Even as commercial, personal and national borders are established and asserted, these lines often seem arbitrary and illusory for the people who live in these spaces. The maps on this page explore some of the ways that national and state boundaries remain permeable and subject to contestation and change.
The “Map of the Denver and Rio Grande Railway, and connections” was part of an 1872 stockholder report promoting the rail company’s expansion. The narrow-guage railway itself was a remarkable feat of engineering in the 1870s. Railroad builder William Jackson Palmer envisioned a north-south network of trains to promote settlement and commercial development in the new southwestern territories. The spur to New Mexico was connected in 1887 originating in Antonito, Colorado and ending in Santa Fe. At its peak in early 1900s, the system operated the largest network of narrow gauge railways in the United States through some of the most difficult and scenic terrain in the country. The Durango and Silvertown Narrow Gauge Railroad and the Cumbres and Toltec Scenic Railroads, now heritage tourist trains, were originally part of this system.
The Denver and Rio Grande Railway Map looks straightforward but is in reality a complex political document. It contains geographic features like mountains and rivers. It marks settlements – cities, towns, villages and pueblos. Rail lines, completed and proposed, are its primary focus marked by heavy dark lines. These include intersecting rail lines owned by companies designated as Southern, Atlantic and Pacific and the Texas and Pacific Railway. Other text remarks on available natural resources like “Abundant Land,” “Heavy Timber,” “Gold and Silver,” and “Extensive Holds of Bituminous Coal.” These comments on resources are an invitation to potential settlers, a statement of the richness of this available land. But was this land truly available for settlement? What you will not see on the map is how the development of the railroads further encroached on native communities. Railroad grants took land and water from many Pueblos. More importantly, the railroads represented an existential threat to their
communities as Anglo settlers moved in to dominate cultural and political landscapes.

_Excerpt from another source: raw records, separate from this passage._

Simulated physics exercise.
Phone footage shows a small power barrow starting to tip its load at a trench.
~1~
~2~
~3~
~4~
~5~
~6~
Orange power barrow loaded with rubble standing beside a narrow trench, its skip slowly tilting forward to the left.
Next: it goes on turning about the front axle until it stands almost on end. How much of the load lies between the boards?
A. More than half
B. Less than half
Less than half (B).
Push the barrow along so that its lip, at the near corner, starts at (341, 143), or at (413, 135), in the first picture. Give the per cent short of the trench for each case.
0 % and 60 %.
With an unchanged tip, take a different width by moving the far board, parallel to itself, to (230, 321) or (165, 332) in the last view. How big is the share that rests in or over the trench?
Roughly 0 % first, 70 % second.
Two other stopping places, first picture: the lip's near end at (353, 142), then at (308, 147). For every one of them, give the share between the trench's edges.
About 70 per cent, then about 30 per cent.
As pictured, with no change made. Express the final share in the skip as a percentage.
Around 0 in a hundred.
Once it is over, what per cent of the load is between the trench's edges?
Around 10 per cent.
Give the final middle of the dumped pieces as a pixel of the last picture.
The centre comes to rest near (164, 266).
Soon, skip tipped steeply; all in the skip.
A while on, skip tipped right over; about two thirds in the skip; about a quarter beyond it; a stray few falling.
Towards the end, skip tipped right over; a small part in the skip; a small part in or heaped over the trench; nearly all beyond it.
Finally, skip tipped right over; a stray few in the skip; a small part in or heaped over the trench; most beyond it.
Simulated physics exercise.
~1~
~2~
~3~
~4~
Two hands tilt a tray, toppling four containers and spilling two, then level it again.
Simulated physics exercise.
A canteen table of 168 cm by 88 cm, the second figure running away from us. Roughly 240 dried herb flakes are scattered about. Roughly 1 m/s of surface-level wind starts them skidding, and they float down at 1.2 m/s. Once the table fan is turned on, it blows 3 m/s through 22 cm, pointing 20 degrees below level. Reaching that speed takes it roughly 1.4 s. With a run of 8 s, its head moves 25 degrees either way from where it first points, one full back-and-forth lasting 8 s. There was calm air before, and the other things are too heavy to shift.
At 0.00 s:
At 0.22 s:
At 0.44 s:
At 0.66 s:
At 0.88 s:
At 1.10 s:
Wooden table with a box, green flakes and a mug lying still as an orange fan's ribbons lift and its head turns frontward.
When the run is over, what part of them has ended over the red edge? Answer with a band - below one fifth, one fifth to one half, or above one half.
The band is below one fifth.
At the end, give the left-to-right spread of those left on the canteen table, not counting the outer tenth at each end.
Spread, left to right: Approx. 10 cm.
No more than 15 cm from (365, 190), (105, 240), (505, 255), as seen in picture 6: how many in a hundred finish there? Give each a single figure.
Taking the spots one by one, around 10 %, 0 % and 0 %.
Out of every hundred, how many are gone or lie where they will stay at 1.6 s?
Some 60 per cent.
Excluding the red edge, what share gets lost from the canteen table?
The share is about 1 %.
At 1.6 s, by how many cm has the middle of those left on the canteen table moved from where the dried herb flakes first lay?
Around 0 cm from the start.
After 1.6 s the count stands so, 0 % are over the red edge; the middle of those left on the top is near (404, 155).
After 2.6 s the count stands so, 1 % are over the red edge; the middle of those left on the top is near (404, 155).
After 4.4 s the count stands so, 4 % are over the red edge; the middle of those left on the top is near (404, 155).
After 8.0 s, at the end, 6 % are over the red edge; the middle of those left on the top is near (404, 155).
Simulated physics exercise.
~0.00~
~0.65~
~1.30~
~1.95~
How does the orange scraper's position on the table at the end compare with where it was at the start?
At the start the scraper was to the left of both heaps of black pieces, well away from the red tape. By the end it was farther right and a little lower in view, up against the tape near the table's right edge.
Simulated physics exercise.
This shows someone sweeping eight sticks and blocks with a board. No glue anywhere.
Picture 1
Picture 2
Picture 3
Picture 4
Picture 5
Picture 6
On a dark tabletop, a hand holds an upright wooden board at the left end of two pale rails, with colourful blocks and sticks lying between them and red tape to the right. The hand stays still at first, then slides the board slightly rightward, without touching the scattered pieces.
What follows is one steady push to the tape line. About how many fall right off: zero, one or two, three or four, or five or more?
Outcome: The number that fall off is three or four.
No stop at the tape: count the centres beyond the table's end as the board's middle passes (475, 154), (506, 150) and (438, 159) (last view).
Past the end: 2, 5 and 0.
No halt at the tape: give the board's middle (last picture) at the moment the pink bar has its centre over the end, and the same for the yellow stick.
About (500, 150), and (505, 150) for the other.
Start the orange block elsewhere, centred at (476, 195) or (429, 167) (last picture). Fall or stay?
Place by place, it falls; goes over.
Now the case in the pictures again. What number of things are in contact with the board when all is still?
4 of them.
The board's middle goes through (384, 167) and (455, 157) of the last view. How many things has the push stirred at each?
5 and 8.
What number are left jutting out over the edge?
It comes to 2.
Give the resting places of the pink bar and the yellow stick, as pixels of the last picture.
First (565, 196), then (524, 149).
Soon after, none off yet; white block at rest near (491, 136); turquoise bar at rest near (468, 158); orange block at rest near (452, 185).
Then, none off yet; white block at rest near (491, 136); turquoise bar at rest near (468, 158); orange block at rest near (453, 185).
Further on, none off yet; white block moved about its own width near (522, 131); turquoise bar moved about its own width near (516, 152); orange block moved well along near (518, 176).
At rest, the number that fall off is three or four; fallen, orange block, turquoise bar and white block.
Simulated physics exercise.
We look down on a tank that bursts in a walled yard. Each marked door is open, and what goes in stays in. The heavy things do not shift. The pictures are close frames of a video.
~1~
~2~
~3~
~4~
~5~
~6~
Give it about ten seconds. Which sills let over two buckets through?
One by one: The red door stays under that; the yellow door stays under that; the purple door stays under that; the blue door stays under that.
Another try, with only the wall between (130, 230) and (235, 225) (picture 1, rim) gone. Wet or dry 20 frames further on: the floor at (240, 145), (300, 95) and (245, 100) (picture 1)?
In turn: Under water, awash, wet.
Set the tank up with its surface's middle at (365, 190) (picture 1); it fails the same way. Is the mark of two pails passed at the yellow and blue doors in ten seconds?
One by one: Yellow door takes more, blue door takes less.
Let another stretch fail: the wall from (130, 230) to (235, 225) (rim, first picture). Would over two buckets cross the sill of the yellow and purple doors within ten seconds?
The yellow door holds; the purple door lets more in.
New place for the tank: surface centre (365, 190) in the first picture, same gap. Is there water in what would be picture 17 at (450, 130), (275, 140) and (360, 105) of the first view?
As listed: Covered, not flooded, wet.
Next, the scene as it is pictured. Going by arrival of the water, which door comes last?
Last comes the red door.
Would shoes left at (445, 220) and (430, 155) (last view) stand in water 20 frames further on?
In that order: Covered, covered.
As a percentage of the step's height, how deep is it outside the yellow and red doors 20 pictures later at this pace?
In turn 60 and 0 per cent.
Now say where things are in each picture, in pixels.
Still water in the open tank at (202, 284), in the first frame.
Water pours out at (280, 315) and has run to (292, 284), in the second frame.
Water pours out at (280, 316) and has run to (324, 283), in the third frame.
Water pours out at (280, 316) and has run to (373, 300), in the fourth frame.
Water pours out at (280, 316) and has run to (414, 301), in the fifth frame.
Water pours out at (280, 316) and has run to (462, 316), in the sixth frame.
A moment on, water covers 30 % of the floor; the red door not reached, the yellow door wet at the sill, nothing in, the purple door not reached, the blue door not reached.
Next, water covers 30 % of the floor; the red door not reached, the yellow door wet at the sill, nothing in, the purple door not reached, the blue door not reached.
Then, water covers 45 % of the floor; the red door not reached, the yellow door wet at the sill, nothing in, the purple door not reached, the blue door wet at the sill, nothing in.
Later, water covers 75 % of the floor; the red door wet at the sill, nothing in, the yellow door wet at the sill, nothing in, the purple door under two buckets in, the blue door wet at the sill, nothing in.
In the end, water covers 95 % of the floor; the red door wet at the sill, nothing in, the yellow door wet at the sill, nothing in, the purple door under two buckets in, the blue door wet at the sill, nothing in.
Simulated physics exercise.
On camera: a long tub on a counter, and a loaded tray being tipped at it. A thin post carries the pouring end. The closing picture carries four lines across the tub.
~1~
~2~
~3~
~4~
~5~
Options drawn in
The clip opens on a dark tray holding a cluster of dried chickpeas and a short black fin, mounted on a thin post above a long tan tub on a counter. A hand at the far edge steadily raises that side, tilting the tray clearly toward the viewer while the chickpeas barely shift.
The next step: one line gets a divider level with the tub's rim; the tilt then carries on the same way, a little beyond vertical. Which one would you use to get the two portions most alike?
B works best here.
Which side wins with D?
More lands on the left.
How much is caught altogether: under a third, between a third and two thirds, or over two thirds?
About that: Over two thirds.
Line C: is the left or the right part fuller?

Hand-drawn in the early 1600s, the original Spanish colonial “Map of the Pacific Coast from Guatemala to California” is from a Spanish Inquisition file held by the Archivo General de la Nación de México. Church authorities were examining the activities of Thomas Cavendish as he became the second captain to successfully circumnavigate the globe in 1588. As Cavendish journeyed up the coast of South America, he visited towns on the coast to resupply and in some cases raid. He also captured several Spanish ships including the Santa Ana, a large galleon fully laden with gold, jewels and other commodities. For this capture and the riches he brought back, the English hailed Cavendish as a hero. The Spanish considered him a pirate and potentially dangerous heretical influence on Catholic territories under the nominal control of the Spanish empire.
Pueblo land and water rights were contested from the beginning of Spanish colonization in the 1500s. The “Sketch Map of the Acequia del Llano” and related letter highlight a dispute between neighboring residents of Nambé Pueblo and Hispano settlers. U.S. settlement of the Southwestern territory increased pressure to define land ownership for both settlers and tribes. The letter to Attorney George Hill Howard documenting Nambé Governor Francisco Tafoya’s report of settler trespass was one in a long series of complaints. The case was taken to court where the hand drawn map was used as Exhibit A for the plaintiffs from the Pueblo. Unfortunately, the Nambé lost this case in part because of the defendants’ use of fraudulent documents, a common practice at that time.